COSTCO claims that this is the 15th consecutive quarter of increased member experience satisfaction scores.
Holiday 2025
The merchant team evaluated fall buys and lowered exposure to discretionary items such as Christmas trees and decor to make more room for newer items such as back yard sheds, saunas, furniture and other high-ticket goods. These are items not sold during holiday in the past.

Management Forecast
The management team indicates that despite a challenging macro-economic environment, they plan on growing market-share by offering members exciting, high quality items at great value.
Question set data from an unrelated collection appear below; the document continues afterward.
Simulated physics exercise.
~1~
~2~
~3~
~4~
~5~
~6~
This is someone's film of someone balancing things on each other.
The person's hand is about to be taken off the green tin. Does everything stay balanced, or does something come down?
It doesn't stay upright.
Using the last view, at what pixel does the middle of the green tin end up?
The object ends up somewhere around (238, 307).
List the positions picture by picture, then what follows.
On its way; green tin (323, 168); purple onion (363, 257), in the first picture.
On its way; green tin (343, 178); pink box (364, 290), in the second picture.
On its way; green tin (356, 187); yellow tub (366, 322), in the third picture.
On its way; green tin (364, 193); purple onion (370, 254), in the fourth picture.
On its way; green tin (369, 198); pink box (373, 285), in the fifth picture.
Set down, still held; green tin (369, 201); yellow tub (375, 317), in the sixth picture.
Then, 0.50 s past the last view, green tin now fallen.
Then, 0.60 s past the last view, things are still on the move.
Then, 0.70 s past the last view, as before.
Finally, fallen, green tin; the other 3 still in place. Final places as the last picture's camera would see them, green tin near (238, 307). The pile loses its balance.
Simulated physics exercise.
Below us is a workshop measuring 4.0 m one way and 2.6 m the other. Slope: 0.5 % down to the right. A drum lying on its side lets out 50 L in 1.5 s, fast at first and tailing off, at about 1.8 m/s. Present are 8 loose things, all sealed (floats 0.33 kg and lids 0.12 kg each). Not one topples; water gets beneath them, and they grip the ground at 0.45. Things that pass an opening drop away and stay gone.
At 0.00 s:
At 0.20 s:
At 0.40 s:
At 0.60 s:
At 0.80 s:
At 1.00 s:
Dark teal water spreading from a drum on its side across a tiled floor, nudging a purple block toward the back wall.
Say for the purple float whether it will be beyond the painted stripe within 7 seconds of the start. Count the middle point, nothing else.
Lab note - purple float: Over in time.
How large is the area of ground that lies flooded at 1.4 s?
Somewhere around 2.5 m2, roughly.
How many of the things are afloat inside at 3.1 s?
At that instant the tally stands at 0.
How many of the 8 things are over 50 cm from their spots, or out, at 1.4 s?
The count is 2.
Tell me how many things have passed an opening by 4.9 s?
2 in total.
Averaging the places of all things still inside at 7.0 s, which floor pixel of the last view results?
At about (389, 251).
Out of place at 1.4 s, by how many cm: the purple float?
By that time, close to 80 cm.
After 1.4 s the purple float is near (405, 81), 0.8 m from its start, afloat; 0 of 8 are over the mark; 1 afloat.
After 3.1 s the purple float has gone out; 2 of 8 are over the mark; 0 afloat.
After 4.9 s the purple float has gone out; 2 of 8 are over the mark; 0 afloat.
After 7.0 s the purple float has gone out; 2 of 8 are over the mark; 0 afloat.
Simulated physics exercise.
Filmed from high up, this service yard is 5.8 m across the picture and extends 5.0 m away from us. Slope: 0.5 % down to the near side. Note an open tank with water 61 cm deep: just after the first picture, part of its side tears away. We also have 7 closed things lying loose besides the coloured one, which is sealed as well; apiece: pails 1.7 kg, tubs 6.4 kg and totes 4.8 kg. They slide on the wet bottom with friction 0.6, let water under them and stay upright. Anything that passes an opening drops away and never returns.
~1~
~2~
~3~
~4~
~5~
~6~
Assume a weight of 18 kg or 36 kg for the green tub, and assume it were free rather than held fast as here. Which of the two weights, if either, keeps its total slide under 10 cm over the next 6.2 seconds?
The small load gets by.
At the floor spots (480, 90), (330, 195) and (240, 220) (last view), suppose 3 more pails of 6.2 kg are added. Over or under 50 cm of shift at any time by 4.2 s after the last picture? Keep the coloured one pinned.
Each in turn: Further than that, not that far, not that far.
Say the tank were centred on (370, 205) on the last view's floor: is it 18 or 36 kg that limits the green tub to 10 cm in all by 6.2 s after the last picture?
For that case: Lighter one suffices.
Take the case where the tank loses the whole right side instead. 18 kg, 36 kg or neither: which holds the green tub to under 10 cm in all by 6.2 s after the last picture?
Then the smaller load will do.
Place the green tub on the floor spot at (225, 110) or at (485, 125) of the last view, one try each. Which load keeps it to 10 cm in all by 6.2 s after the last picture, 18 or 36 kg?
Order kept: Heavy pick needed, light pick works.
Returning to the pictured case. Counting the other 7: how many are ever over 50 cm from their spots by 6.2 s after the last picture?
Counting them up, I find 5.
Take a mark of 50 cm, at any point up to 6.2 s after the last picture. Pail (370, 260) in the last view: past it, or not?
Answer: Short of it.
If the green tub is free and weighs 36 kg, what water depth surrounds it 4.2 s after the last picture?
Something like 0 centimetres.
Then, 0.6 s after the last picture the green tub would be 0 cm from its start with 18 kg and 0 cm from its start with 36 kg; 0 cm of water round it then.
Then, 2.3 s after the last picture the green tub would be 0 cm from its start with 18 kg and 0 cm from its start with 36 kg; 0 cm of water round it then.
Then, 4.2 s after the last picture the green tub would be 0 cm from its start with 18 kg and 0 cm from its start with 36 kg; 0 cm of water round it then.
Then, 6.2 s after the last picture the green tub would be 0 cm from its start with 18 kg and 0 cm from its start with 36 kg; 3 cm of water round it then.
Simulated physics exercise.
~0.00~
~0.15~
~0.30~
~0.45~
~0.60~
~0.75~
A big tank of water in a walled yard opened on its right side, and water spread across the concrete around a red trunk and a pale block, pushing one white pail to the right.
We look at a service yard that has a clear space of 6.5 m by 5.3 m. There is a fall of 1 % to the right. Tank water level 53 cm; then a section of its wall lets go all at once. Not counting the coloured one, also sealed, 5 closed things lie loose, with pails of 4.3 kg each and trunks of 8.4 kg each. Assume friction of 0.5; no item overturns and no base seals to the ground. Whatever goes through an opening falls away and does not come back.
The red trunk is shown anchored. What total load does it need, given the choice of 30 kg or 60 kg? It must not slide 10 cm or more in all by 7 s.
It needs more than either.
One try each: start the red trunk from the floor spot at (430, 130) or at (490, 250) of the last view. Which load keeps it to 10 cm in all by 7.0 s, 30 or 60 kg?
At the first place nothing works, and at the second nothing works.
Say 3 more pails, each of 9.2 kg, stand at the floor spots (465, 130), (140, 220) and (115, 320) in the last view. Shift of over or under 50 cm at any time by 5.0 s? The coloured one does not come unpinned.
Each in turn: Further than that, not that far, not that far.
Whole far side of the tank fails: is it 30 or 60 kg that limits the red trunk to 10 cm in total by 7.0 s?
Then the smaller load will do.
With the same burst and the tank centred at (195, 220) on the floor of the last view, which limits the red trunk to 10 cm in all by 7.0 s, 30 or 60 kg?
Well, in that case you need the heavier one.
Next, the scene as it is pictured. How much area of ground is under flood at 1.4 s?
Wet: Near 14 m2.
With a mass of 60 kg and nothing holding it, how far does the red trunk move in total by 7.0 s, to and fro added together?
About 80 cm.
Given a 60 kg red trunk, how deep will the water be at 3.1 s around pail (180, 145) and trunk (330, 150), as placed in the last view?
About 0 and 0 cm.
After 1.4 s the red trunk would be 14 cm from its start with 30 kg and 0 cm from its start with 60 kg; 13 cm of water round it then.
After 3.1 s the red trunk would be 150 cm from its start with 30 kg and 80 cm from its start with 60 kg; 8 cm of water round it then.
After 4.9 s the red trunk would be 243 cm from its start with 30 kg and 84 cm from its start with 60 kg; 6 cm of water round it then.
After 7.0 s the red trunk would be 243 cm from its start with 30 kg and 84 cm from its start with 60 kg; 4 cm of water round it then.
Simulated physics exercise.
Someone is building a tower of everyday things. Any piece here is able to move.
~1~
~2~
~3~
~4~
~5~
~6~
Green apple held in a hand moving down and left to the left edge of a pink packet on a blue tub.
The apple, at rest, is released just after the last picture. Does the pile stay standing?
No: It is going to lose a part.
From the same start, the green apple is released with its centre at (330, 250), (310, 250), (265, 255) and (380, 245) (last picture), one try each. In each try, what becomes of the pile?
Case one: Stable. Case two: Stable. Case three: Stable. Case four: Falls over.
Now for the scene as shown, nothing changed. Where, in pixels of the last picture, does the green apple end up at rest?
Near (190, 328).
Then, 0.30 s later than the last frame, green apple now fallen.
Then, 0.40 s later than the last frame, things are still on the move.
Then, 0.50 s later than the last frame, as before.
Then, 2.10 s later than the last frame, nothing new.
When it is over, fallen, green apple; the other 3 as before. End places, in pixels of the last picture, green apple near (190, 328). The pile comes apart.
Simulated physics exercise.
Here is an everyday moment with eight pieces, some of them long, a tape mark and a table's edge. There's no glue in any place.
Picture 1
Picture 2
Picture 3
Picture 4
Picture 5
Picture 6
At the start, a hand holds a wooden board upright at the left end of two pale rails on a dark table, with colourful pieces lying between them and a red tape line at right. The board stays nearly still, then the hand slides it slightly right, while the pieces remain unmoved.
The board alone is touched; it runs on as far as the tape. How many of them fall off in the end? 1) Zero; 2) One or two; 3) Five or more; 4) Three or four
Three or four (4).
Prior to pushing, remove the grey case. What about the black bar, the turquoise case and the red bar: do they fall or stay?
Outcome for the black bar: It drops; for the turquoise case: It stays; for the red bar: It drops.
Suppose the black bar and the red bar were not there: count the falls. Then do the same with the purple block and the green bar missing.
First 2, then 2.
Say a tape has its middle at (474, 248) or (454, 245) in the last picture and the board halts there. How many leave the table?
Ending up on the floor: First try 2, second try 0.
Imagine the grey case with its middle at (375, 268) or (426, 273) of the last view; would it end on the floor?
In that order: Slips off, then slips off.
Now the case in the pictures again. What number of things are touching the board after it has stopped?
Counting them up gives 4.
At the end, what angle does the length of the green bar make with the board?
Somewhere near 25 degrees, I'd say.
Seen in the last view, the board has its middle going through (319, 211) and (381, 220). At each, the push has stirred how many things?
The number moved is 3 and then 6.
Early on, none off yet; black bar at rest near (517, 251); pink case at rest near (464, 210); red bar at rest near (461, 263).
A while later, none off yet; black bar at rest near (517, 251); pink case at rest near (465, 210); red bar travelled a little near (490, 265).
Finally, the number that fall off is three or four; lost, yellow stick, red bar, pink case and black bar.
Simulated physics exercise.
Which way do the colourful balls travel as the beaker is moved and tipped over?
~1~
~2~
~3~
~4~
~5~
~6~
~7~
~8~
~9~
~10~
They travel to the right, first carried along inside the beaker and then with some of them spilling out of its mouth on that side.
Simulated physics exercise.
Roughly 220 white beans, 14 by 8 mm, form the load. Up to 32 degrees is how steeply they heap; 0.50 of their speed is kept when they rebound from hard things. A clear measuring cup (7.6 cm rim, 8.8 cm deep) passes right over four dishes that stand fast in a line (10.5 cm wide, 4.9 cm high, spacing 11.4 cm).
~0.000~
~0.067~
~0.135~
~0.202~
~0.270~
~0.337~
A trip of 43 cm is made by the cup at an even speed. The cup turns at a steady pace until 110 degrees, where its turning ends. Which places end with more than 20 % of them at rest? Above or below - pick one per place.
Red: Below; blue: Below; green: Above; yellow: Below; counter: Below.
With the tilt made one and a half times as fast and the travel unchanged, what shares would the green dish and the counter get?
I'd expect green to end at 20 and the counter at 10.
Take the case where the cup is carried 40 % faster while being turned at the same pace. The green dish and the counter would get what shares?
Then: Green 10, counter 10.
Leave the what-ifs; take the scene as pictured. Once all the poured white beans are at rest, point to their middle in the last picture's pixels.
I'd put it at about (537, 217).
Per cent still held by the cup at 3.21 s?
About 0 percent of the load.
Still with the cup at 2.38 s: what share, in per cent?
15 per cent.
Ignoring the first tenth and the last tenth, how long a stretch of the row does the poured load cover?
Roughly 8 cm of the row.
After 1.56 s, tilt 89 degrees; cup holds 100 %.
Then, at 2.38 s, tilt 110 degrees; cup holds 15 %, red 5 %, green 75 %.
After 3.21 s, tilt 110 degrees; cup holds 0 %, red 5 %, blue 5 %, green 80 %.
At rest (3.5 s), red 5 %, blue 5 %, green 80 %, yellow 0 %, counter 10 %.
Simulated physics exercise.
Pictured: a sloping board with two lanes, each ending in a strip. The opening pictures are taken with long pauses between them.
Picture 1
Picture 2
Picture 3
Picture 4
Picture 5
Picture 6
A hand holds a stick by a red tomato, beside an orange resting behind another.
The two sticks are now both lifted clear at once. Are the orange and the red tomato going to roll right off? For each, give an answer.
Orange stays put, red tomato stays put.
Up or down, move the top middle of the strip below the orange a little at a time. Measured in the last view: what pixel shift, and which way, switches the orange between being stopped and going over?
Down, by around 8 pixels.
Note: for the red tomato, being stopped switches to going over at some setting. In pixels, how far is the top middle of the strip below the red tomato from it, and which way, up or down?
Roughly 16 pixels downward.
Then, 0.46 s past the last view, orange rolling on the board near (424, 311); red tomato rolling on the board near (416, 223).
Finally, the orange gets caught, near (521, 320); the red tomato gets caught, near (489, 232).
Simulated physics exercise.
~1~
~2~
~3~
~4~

They did not outline a fiscal 2026 financial forecast at this time.
Share Price Dynamics
COSTCO stock closed September 25th at $ 942.20 per share. Earnings were released after the NASDAQ was closed for the day. The stock opened on September 26th at $ 917.94, down – 2.3%. Over the last month, the stock has been down – 3.6%. Over the last year the stock is up + 3.4% and up + 167.4% over the last 5 years. One of the potential concerns for COSTCO investors is that the companies price/earning (P/E) ratio is very high at over 50x. This is significantly higher than Walmart at 39x or Target at 10.2x.
My Commentary
Costco runs a very successful business with a very unique business model. It takes low margin and “make money on volume” to the extreme. One fun fact that us retail analysts like to discuss is how COSTCO’s membership fees represent about 2/3 of the retailers net income. Costco has posted impressive numbers based on their combination of value, quality and trust. Their e-commerce business is doing well and enhancements to the Executive membership program are encouraging. When I ask AI to summarize social media comments about the retailer, the results are overwhelmingly positive. Some flack about crowds and overspending appear but these comments are in the minority. Although the stock is expensive, relative to earnings, COSTCO keeps delivering.